William Dampier was an English buccaneer and privateer who became one of history's most accomplished naturalists — a man who sailed with pirates, recorded species unknown to European science, and charted coastlines that others had never seen. In 1688 he crossed these waters off the Kimberley coast and noted them in his journal. In August 1821, the surveyor Philip Parker King formally named the island group after him. The Buccaneer Archipelago: a name that belongs to colonial cartography, imposed on a place whose rocks are two billion years old and whose people have known it for far longer.
The archipelago covers more than 50 square kilometres at the head of King Sound, packed between King Sound and Collier Bay near Yampi Sound. About 800 islands make up the group, ranging from large rocky masses with high cliffs to tiny formations barely breaking the surface at low tide. The rocks are ancient Precambrian sandstones — among the oldest exposed rock formations in Australia — and the coastline they belong to is similarly ancient. The islands themselves are younger: they formed as sea levels rose after the last ice age, drowning a prehistoric coastline and leaving its high points as islands.

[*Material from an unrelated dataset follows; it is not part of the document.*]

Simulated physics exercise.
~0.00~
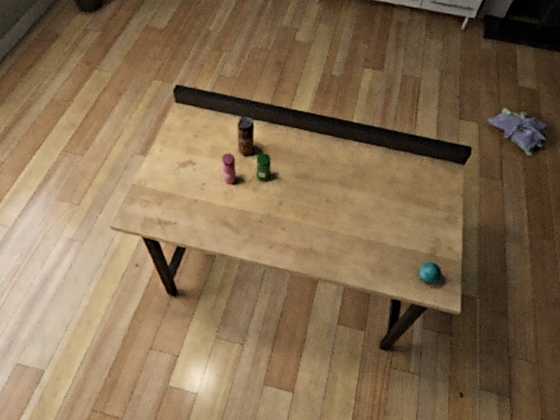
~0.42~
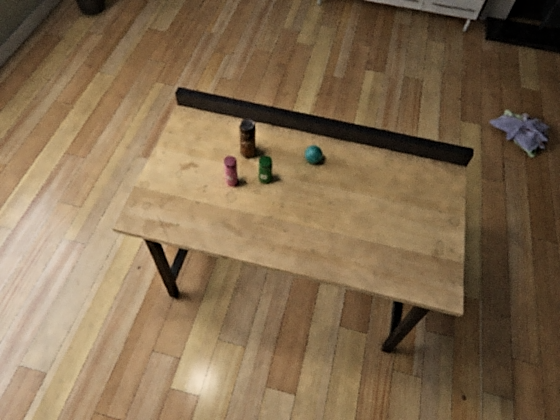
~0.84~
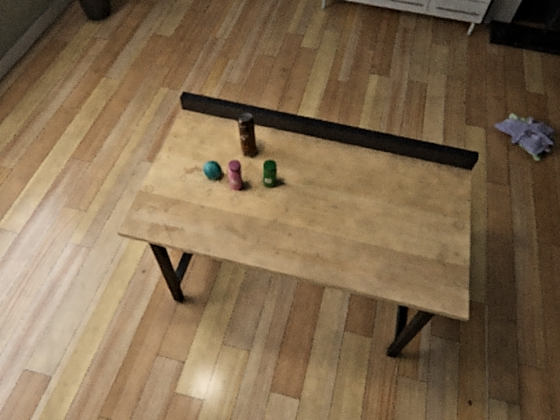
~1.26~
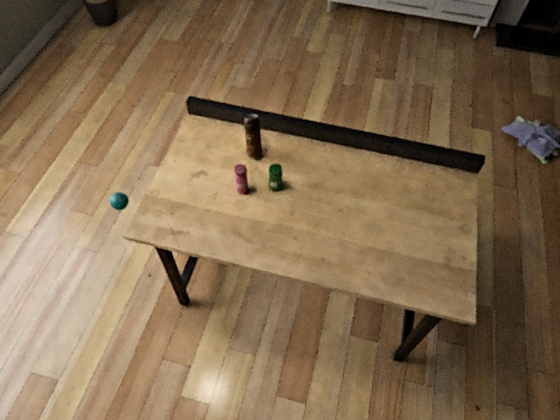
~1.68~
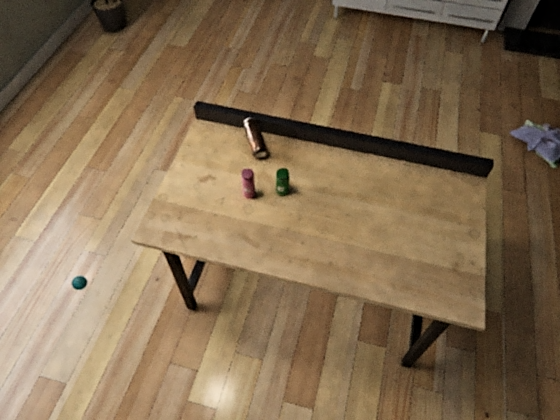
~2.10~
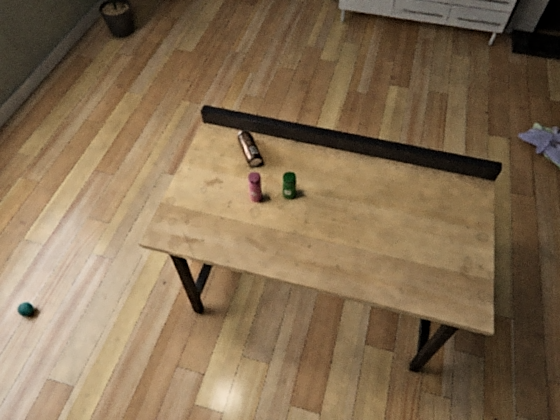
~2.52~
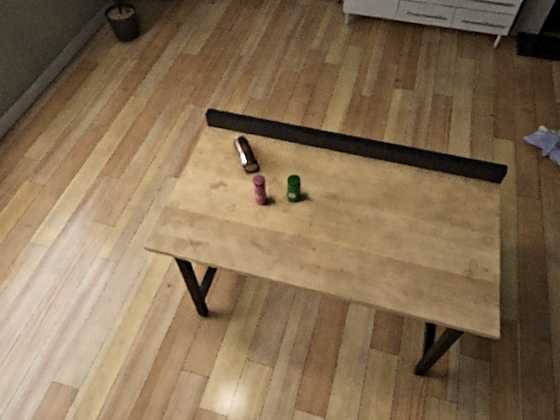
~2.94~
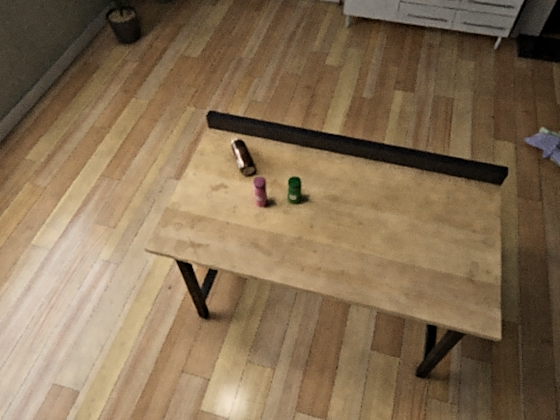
On a wooden table with a dark rail along its far edge, a turquoise ball rolled up to the rail and away leftward, dropping to the floor, while the brown can tipped over and lay near the still-standing pink and green shakers.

Many are steep and rocky, sparsely vegetated, fringed where silt has accumulated with mangroves. The area is in almost pristine condition. The reason is practical: access is extremely difficult. The tidal range here reaches more than 12 metres, the channels are complex, and the currents unpredictable. The pearling fleet that once worked these waters in the early twentieth century learned the cost of the archipelago's tides firsthand.

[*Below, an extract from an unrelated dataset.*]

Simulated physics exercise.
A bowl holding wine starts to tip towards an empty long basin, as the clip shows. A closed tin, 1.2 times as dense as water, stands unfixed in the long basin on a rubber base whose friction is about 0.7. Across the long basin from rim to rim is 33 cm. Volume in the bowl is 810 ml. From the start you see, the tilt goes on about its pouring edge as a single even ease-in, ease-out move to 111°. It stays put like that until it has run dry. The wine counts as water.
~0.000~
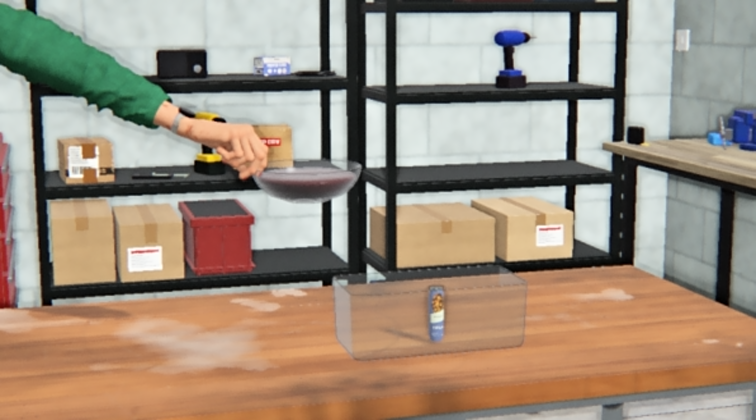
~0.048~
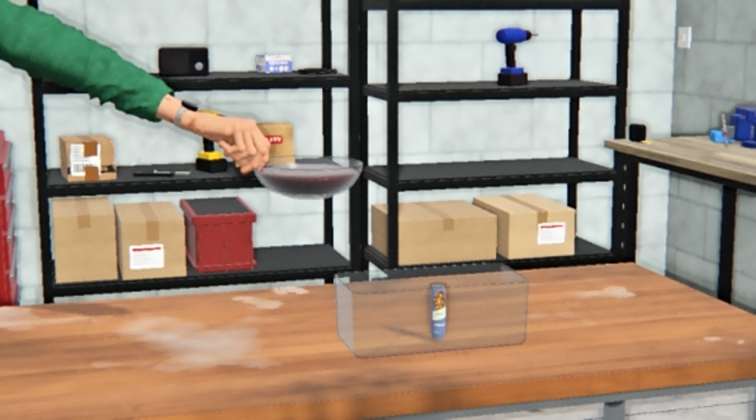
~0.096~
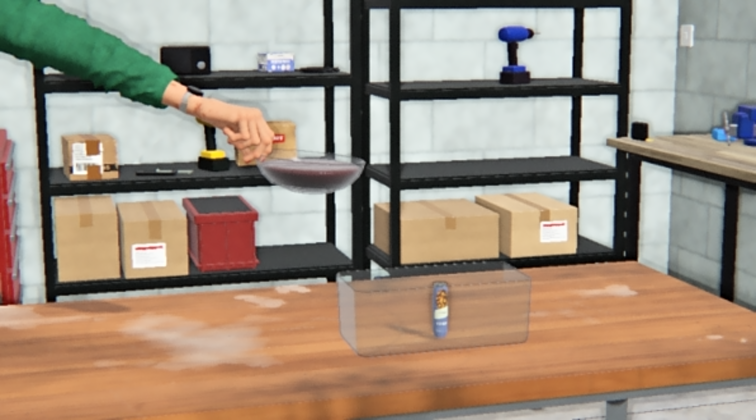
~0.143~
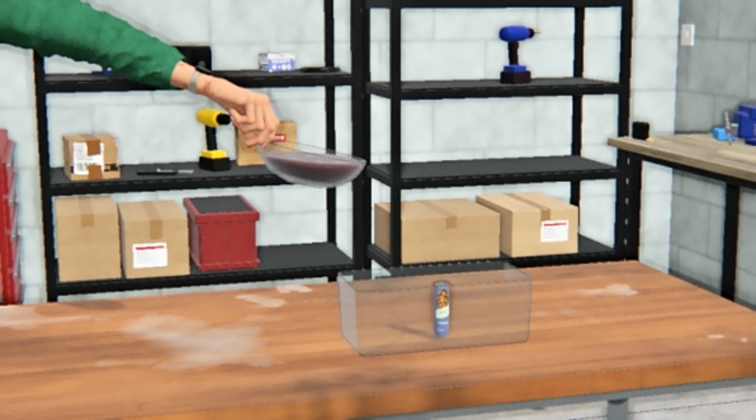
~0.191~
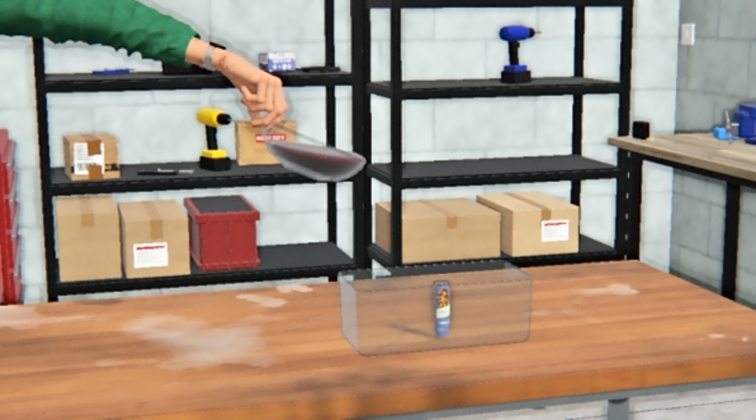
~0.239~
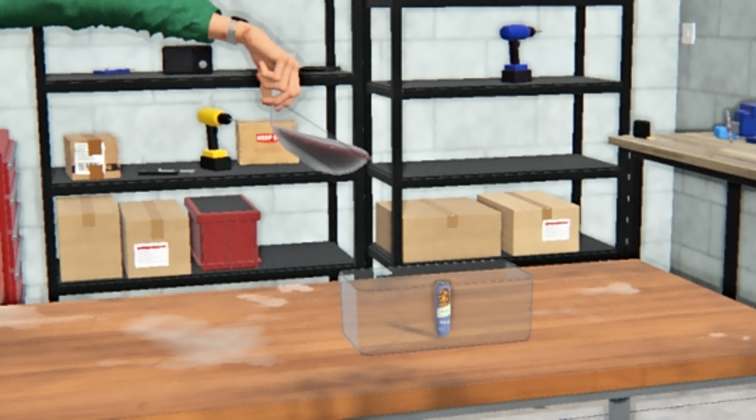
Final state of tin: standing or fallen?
It stays on its base.
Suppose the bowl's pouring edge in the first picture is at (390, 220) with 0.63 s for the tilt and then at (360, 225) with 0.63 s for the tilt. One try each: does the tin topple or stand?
Try 1: Tipped over; try 2: Tipped over.
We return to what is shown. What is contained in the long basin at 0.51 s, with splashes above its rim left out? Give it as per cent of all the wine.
I reckon close to 7 percent of it.
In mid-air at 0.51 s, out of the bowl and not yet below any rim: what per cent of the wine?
Around 90 in a hundred.
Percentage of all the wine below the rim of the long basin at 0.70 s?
Roughly 98 per cent.
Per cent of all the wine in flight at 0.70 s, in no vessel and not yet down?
Estimate: Around 3 per cent.
After 0.51 s the tilt is 101° and 4 per cent is still to pour; the tin stands where it began.
After 0.70 s the tilt is 111° and 0 per cent is still to pour; the tin stands where it began.
After 0.91 s the tilt is 111° and 0 per cent is still to pour; the tin stands where it began.
After 1.13 s the tilt is 111° and 0 per cent is still to pour; the tin stands where it began.
In the end the tin stands where it began.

Aboriginal Australians have lived in the Kimberley region for thousands of years, and the archipelago has been part of that world throughout. The traditional owners of the islands are the Mayala group, comprising the Yawijibaya and Unggarranggu peoples. The Bardi people hold traditional rights to fish and harvest trochus shells in these waters — a right maintained across the centuries, including through the colonial period when such relationships were often suppressed or ignored.

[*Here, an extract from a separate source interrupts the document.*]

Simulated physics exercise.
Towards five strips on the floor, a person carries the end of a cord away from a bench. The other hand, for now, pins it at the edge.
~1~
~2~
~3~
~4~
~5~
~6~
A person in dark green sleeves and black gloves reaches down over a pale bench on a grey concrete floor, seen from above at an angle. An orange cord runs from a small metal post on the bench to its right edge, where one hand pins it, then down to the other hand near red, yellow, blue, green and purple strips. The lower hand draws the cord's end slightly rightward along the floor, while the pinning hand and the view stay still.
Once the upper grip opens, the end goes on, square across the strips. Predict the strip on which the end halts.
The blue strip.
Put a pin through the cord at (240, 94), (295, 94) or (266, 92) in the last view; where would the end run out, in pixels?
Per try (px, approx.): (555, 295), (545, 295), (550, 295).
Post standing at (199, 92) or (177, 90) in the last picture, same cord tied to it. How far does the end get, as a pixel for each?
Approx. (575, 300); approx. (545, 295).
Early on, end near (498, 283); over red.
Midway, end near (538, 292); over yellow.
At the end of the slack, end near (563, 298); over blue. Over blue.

Macleay Island, which the Encyclopaedia Britannica identifies as the largest in the group, anchors the northeast cluster. Other named groupings include the southeast islands — among them Cockatoo and Bathurst islands, both with significant industrial histories — and the west group, which includes Horizontal Falls, one of the most dramatic natural phenomena in Australia, where tidal flows force an enormous volume of water through narrow rock gaps in a matter of hours.
For most of the twentieth century, the archipelago was known primarily for mining and pearling. That is changing. In December 2020, the Western Australian government published indicative joint management plans for a new marine park to be known as the Mayala Marine Park, co-designed with traditional owners and the Department of Biodiversity, Conservation and Attractions. Three Indigenous land use agreements were signed as part of the process.
The new park is part of a broader expansion of the Lalang-gaddam Marine Park network, which brings together Lalang-garram/Camden Sound, Lalang-garram/Horizontal Falls, and the North Lalang-garram marine parks. The Maiyalam Marine Park covers other islands in the group. Together, these overlapping protections represent a significant shift — from an archipelago defined by industrial extraction to one managed in partnership with the people whose ancestors named it long before any buccaneer arrived.
The Buccaneer Archipelago is centred at approximately 16.12°S, 123.33°E, north of Derby (YDBY) and west of Koolan Island. At 3,000–6,000 feet, the scale of the island group becomes clear — hundreds of red-rock islands scattered across blue-green water, separated by channels that run visibly fast even from the air. The extreme tidal range is visible as broad bands of exposed rock and mud at low water. Helicopter tours from Broome and Derby frequently overfly the archipelago; fixed-wing aircraft should be aware of the Yampi Sound Training Area to the east.